By Jorel Robinson – I guess you could say as far as race was concerned, I grew up in a utopia where race was not an issue. I knew my father was darker than my brothers and sisters and I, but it made me no difference. It was not a thought. I had cousins with the same make up, and one of my best friends was the same way; mother white, father black. Wasn’t until I started playing outside with friends and going to school where I was exposed to the real world, and the way it operates. No one said it’d be fair, you got that right. It’s a cold world, so you better bring a coat.

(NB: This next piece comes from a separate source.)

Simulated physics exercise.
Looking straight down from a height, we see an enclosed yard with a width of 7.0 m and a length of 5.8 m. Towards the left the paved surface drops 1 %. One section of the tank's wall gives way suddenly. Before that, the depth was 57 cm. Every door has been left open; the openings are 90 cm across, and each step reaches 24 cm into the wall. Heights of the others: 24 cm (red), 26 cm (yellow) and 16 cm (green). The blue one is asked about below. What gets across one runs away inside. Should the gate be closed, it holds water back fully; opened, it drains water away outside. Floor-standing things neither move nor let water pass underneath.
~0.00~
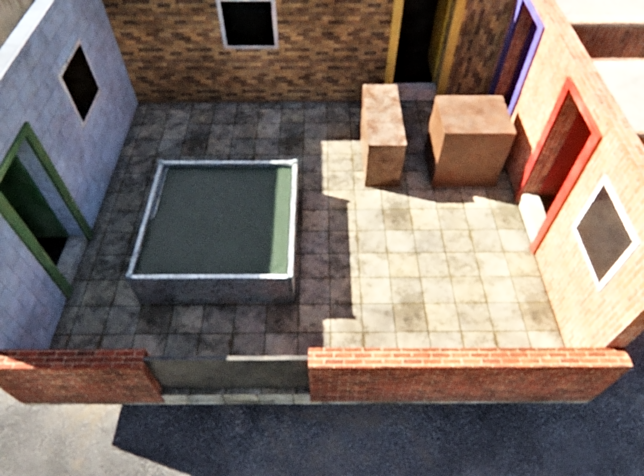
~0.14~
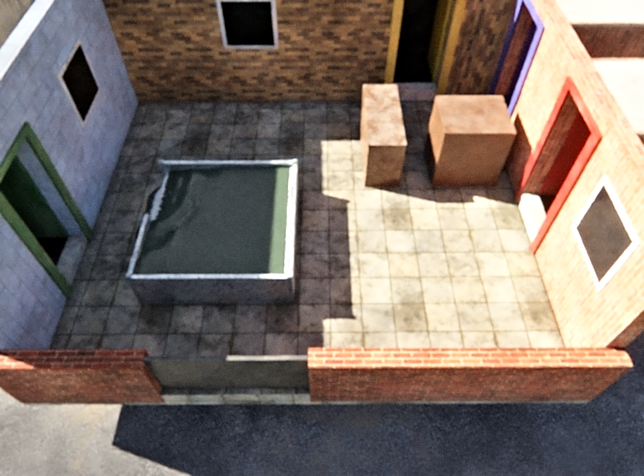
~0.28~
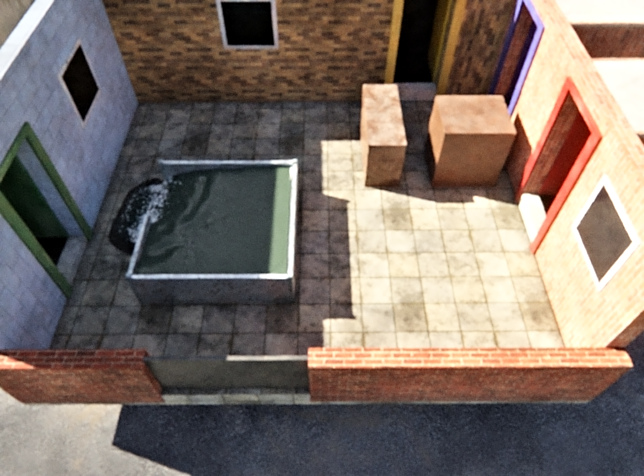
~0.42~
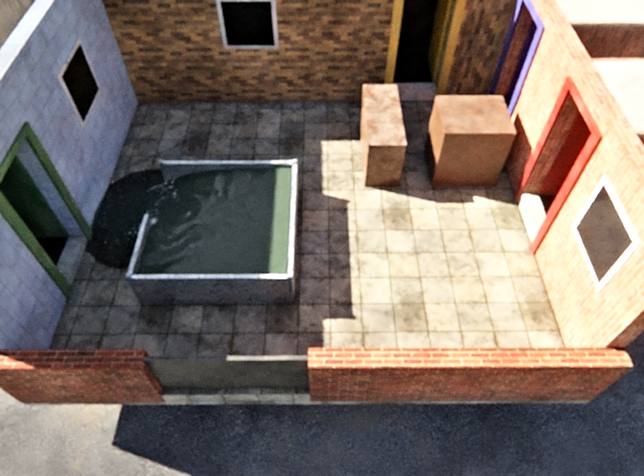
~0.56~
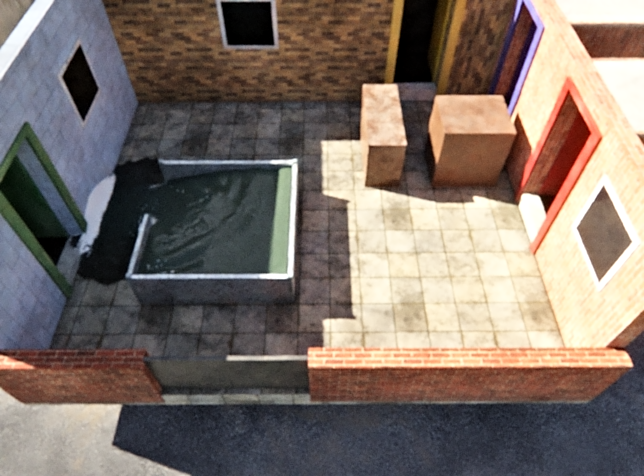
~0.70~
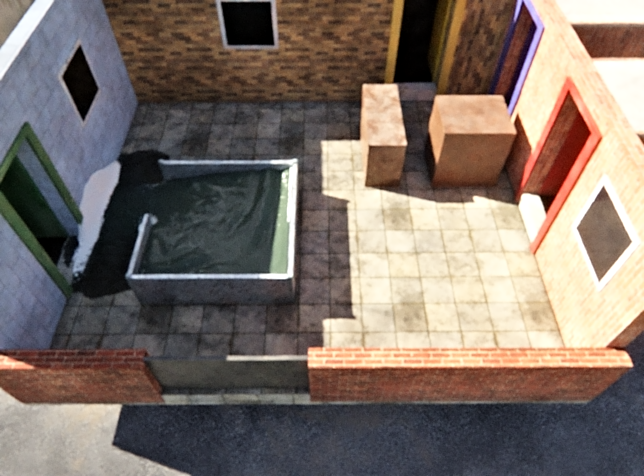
In this clip, a rectangular tank of water in a walled, paved yard opens on its left side, and dark water pours out, spreading across the paving to the left-hand wall beside the green-framed doorway.
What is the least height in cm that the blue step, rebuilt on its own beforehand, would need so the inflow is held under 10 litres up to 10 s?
Around 7 cm would be enough.
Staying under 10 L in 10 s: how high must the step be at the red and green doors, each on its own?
You'd want some 6.0 cm at red and some 21 cm at green.
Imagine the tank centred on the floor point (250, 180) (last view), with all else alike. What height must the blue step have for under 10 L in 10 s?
Minimum: Approx. 12.5 cm.
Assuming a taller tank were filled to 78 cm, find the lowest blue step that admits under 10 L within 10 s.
A step of about 12.5 cm does it.
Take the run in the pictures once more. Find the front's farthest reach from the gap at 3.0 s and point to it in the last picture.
Pixel close to (343, 102).
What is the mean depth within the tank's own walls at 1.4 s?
Around 42 cm deep on average.
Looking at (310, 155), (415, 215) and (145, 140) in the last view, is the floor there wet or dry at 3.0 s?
In the order asked: Untouched, untouched, soaked.
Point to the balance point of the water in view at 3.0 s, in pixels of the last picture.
Around (186, 217).
After 1.4 s water covers 15 % of the floor, deepest (46 cm) near (100, 211); it has not reached the blue door.
After 3.0 s water covers 35 % of the floor, deepest (32 cm) near (139, 104); it has not reached the blue door.
After 10.0 s water covers 95 % of the floor, deepest (12 cm) near (100, 211); 7 cm at the blue door, 0 litres in over its 26 cm step.
At the blue door as built, the water arrived by 4.7 s and peaked near 10 cm at 5.2 s.
Run again over the same 10 s with other heights there, 15 litres in over 6.5 cm, 2 litres over 9 cm. The limit of 10 litres is kept from about 7 cm up.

Now there are many instances that I can point to in my life that race was an issue. I want to point to a few simple but for a child’s mental, these are thought provoking situations. I myself have very fair skin and yes, you can tell I am my fathers son but I get mistaken most of the time for anything other than black. I get Mexican, Puerto Rican, Italian, middle eastern, you name it. One of the first things I can remember is having that conversation with my parents about the “N” word, which someone had called me at school, and being black and some people may treat you differently once they find that out. I remember not showing fear but it was scary, and I thought “But they don’t know me or my dad.”

I had a friend, he was a white guy, and we were very close. He came from a family that did not think highly of black people. We would be playing outside and another good friend of mine and I would be told it was time to leave, his older grandparents were coming over and they do not like “Black People”. This was Cedar Rapids, Iowa 1993, not in 1963. Where I went to school, which was Grant Wood Elementary, there was a couple of black kids in each class maybe. Not very many biracial kids at the time but some. For me there where many times it made me very uncomfortable and that was one of them.

Raising my hand in class and asking the teacher before a test, which box should I check? He said,” Well, what is your mother?” I said, “White”. What is your father”, I responded, “Black”. He quickly responded without hesitation,” You are black, you are whatever your father is”. I always wondered why can’t I just be biracial.